Yesterday I asked myself whether the idea for something can be more interesting/important than the final object created so today I asked the students of Wey Valley School. I was there with students from AUCB for a project called Aim Higher where University students talk to secondary students about what they do at university. I decided to make use of this audience to find out what they thought about my current situation.

After introducing myself and the nature of my research in terms of art education I produced the results of my making. A piece I called ‘Don’t turn the light on’. The piece is 31 sheets of handmade paper which have been dipped in developer as a pile after being treated with liquid light and exposed to yellow light and dried. But the students where not aware of this yet. After showing them this object and it’s title I asked for their responses. Most were unimpressed, some were intrigued.

I went on to explain how this object came into existence. My idea was to combine paper making and photography; to make a photograph of making paper and then print the photograph on to the paper I had made so that the object was self reflexive. The idea made sense to them and I explain how I went about achieving it. Everything had gone to plan until I left the yellow light on in the dark room an exposed my light sensitive paper. The result being that this object now on display.

My question to them was whether the story of how the object came into existance changed there perception of it. All agreed that this object was now more valuable because of the time put into the process. One student suggested I should just throw it in the bin and start again, others protested and felt that this was an important achievement. They suggested that I display the work and the story as an audio file. One student felt that the sketchbook I had created was the real artwork as it documented the process.

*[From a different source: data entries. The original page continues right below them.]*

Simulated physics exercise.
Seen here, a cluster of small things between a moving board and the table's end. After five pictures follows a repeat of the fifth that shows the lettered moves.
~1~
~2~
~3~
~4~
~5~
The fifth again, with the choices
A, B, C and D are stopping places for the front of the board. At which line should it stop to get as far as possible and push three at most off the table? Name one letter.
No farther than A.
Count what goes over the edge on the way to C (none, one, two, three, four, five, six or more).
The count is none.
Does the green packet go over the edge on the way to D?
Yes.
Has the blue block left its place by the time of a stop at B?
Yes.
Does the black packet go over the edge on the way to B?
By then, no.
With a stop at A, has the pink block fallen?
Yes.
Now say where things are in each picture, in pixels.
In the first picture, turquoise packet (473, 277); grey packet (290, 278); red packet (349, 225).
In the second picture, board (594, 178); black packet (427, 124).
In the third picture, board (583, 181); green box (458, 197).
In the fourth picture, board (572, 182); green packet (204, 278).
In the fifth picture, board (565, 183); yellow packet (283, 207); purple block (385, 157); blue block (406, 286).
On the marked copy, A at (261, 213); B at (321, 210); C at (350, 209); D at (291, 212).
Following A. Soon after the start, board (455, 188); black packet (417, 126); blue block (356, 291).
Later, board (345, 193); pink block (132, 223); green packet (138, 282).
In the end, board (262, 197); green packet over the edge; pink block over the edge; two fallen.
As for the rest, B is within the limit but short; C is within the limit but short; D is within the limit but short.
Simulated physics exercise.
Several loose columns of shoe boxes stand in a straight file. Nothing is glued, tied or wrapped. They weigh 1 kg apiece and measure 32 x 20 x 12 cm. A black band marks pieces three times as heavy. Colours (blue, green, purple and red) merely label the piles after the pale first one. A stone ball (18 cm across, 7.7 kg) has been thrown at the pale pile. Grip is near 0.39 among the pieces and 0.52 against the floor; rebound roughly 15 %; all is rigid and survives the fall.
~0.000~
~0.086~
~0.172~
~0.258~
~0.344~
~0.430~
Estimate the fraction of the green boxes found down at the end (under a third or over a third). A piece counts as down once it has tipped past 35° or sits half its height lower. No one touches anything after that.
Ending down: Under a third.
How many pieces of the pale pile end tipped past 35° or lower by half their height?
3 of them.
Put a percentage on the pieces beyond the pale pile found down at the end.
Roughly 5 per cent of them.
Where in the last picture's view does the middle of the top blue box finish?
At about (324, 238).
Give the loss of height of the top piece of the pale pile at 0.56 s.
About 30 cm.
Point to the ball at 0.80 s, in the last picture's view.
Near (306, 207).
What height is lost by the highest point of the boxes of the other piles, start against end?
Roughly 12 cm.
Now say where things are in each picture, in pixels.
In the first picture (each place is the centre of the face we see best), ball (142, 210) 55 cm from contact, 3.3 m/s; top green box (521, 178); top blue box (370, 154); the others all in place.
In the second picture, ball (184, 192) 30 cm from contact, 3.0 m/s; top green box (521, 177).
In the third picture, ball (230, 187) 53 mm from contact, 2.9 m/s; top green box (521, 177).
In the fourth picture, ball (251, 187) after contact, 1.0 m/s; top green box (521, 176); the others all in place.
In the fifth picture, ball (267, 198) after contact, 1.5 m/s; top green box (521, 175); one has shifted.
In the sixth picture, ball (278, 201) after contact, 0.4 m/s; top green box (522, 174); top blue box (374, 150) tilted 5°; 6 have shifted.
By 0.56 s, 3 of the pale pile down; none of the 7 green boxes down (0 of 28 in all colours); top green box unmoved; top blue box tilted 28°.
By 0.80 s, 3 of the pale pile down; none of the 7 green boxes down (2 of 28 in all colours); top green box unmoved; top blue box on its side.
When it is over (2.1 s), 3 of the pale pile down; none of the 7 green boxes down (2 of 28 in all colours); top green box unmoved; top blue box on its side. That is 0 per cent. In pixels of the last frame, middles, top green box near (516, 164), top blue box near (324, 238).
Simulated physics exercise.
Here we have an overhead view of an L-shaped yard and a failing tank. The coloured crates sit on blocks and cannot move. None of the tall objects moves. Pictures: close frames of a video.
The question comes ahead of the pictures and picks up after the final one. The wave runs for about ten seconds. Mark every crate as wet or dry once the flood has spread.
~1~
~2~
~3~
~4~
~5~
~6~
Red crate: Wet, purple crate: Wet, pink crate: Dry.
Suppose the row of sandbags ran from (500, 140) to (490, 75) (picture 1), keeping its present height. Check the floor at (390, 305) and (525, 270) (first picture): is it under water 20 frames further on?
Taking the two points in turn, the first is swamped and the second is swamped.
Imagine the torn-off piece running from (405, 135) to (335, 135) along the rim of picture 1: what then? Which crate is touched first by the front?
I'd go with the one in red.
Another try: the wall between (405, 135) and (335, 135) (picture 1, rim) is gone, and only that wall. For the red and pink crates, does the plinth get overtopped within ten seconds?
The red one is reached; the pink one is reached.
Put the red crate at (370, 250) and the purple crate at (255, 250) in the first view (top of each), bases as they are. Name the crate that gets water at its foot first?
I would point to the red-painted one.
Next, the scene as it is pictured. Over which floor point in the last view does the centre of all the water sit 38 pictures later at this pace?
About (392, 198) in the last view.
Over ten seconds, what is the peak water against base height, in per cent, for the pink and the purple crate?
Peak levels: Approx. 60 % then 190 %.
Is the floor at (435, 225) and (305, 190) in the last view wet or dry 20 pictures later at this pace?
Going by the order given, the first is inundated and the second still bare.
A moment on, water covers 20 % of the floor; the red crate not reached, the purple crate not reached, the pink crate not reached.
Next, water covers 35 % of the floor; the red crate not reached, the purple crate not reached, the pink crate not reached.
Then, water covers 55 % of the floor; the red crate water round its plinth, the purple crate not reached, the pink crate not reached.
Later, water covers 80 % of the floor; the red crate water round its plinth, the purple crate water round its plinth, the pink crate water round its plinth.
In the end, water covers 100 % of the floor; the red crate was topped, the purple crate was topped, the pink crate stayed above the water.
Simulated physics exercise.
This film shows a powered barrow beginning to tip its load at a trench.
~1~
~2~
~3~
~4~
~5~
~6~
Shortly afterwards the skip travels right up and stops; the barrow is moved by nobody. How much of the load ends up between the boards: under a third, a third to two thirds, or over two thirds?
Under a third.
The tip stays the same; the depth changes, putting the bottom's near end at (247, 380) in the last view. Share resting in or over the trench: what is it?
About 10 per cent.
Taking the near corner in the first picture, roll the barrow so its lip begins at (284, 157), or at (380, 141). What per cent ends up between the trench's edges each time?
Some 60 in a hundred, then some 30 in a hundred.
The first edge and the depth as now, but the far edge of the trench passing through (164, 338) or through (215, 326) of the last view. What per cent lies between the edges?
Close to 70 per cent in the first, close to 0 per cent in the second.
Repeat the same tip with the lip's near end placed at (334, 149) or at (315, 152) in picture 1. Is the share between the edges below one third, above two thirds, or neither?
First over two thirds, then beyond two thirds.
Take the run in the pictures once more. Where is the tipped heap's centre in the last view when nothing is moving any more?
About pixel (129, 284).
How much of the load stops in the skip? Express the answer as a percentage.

My second question was should I now begin again with the process and create the thing I was attempting to create. Some felt that what I had achieved was worthy and could not have been created had it not been for the idea behind it and the processes it went through and so there was no need to remake. If fact we agreed that it was almost impossible to recreate something exactly and that it was possible that if/when I followed the procedure again indefinitely I would create a unique object each time. We agreed that the object on display now does not communicate the concept behind the making, at least not without being told the story behind it and so although this was and interesting outcome it was still important to move forward with the benefit of experience and attempt to create the object conceived at the beginning of the process.